Apple’s iPhone to ‘Revolutionize’ Mobile Sector

Apple Computer announced its entry into the cellphone market this week, proudly unveiling its iPhone, which the company hopes will emulate the revolutionary success of the iPod.


Apple chief executive Steve Jobs introduced the sleek new device – which also offers internet access, a music player and a digital camera – at the Macworld Conference and Expo in San Francisco on Tuesday.

“Every once in a while a revolutionary product comes along that changes everything,” Jobs said.

“It’s like having the internet in your pocket,” the Apple CEO said. “It’s the ultimate digital device. It’s like having your life in your pocket.”

Apple’s shares surged US$4.20, or 4.9 percent, to $89.67 in the immediate wake of the company’s announcement.

The iPhone is ultra-slim – less than half an inch thick – boasting a phone, internet capability and an MP3 player as well as featuring a 2-megapixel digital camera.

Two versions of the iPhone will be released, a 4-gigabyte version priced at $499 and an 8-gigabyte version at $599. The devices would be shipped to American stores in June, Jobs said.

Apple expects to make it available in Asia by 2008.

“This is a leapfrog product with a revolutionary new interface with software five years ahead of any other phone and desktop-class applications, not those crippled applications you find on those other phones,” Jobs said.

“Most advanced phones are called smart phones,” said Jobs. “But they are actually not so smart, and really not so easy to use.

“When you get a chance to get your hands on it, I think you’ll agree we’ve reinvented the phone,” he said.

Jobs said he was confident the three-device-in-one iPhone would become the next iconic, must-have gadget, following on from the iPod phenomenon, despite competition.

“We always have stiff competition,” Jobs said. “That’s just the nature of the business.”

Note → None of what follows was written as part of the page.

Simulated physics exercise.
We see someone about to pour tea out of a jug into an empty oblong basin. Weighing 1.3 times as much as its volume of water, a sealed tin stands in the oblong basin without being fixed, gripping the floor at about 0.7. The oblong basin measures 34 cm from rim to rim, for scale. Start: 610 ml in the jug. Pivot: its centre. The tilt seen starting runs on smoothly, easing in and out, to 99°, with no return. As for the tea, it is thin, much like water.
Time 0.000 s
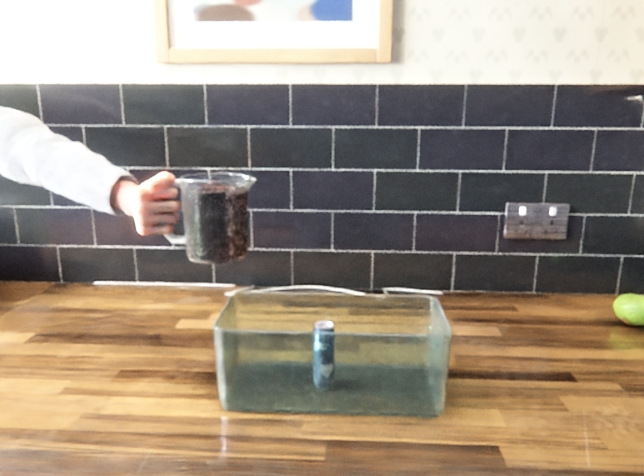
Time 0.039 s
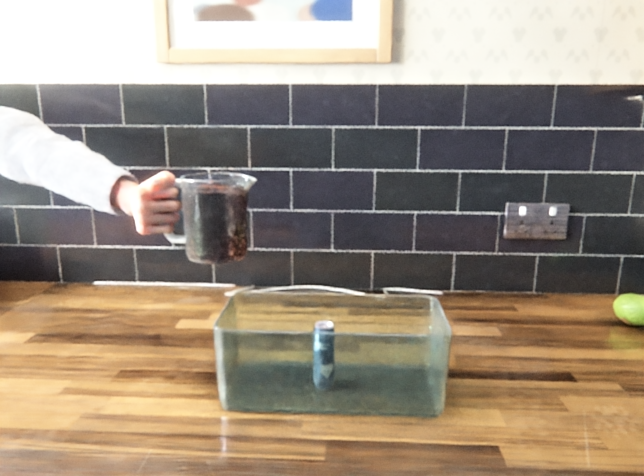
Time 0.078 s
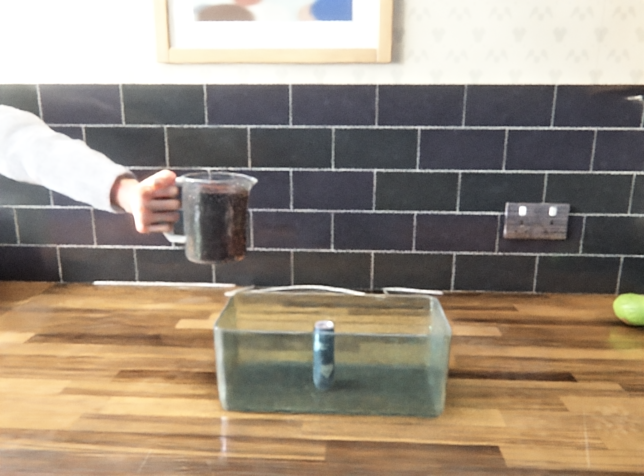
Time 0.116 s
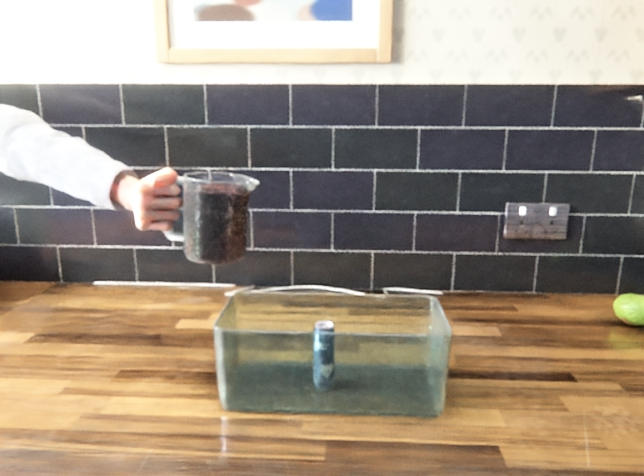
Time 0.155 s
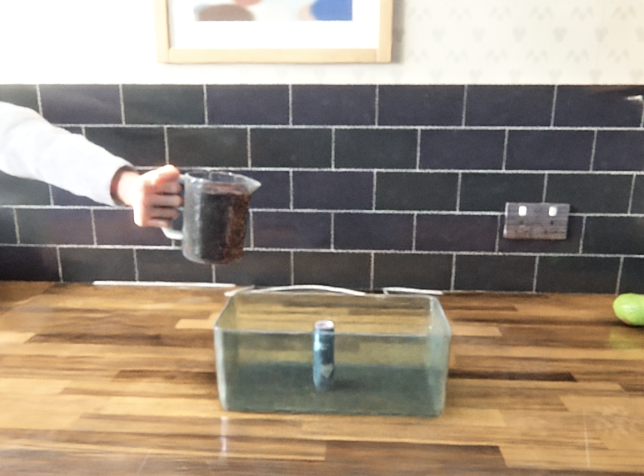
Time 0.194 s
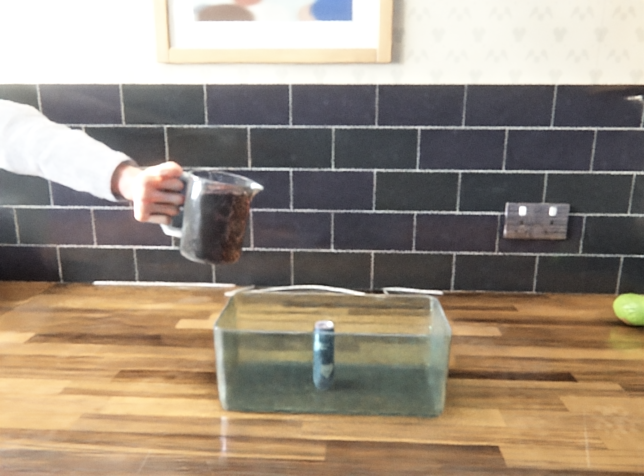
A hand held a glass jug of dark tea above a clear oblong basin with a tin standing inside, then slowly tilted the jug slightly to the right.
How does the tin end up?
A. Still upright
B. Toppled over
Answer: B.
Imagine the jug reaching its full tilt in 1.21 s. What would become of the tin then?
Outcome - the tin ends up overturned.
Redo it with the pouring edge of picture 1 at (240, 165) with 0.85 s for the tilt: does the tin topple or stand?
Result: Tin upright.
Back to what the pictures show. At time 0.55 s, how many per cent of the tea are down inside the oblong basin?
Around 2%.
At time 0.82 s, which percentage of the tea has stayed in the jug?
Roughly 36 per cent.
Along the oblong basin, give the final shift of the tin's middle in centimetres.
In the end the tin's centre has shifted about 10.0 centimetres.
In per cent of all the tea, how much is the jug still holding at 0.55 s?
84 %.
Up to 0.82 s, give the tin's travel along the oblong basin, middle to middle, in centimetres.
Close to 0 cm.
By 0.55 s the tilt is 68° and 83 per cent is still to pour; the tin stands where it began.
By 0.82 s the tilt is 97° and 36 per cent is still to pour; the tin stands where it began.
By 1.09 s the tilt is 99° and 8 per cent is still to pour; the tin leans 12°.
By 1.39 s the tilt is 99° and 1 per cent is still to pour; the tin leans 54°.
At rest the tin lies on its side.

Apple has crushed competitors in the music player market since the release of the iPod. To date, Apple has sold two billion songs on iTunes, its online music service. “That’s five million songs a day, making Apple the fourth largest music vendor,” Jobs said.

In a demonstration, Jobs accessed Google maps satellite imaging and within seconds zoomed in on the Washington Monument, then the Eiffel Tower and finally checked Apple’s rapidly rising stock.

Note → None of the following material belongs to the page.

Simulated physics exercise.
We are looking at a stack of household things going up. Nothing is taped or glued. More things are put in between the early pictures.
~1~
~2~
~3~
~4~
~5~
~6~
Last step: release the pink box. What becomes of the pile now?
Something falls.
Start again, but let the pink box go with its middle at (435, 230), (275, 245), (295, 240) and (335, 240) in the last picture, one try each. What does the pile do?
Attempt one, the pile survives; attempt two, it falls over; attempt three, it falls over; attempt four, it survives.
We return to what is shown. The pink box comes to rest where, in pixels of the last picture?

He also phoned a local coffee bar and jokingly ordered 4,000 lattes for his assembled guests.

Jobs unveiled a separate device that will allow users to transfer video from their computers to televisions.

The set-top unit, known as Apple TV, enables viewers to stream digitally downloaded video from a desktop or laptop computer to a television, complementing Apple’s online film service available through its iTunes store. “This is a really cool box,” Jobs said.

Apple TV comes equipped with a 40-gigabyte hard drive capable of storing up to 50 hours of video programming. It will be able to store videos, photos and music sent from computers within wireless range.

The video box will be available in February, priced at $299.

Separately, US computer network giant Cisco announced on Wednesday that it had sued Apple to stop it from naming its new cellphone iPhone, saying it had owned the trademark for several years.

Cisco said in a statement it had obtained the trademark in 2000 after acquiring Infogear, which owned the iPhone name.

“Cisco entered into negotiations with Apple in good faith after Apple repeatedly asked permission to use Cisco’s iPhone name,” Mark Chandler, senior vice president and general counsel at Cisco, said in a statement.

“There is no doubt that Apple’s new phone is very exciting, but they should not be using our trademark without our permission,” he said.

The lawsuit, filed in US District Court for the Northern District of California, seeks to prevent Apple from “infringing upon and deliberately copying and using Cisco’s registered iPhone trademark,” Cisco said.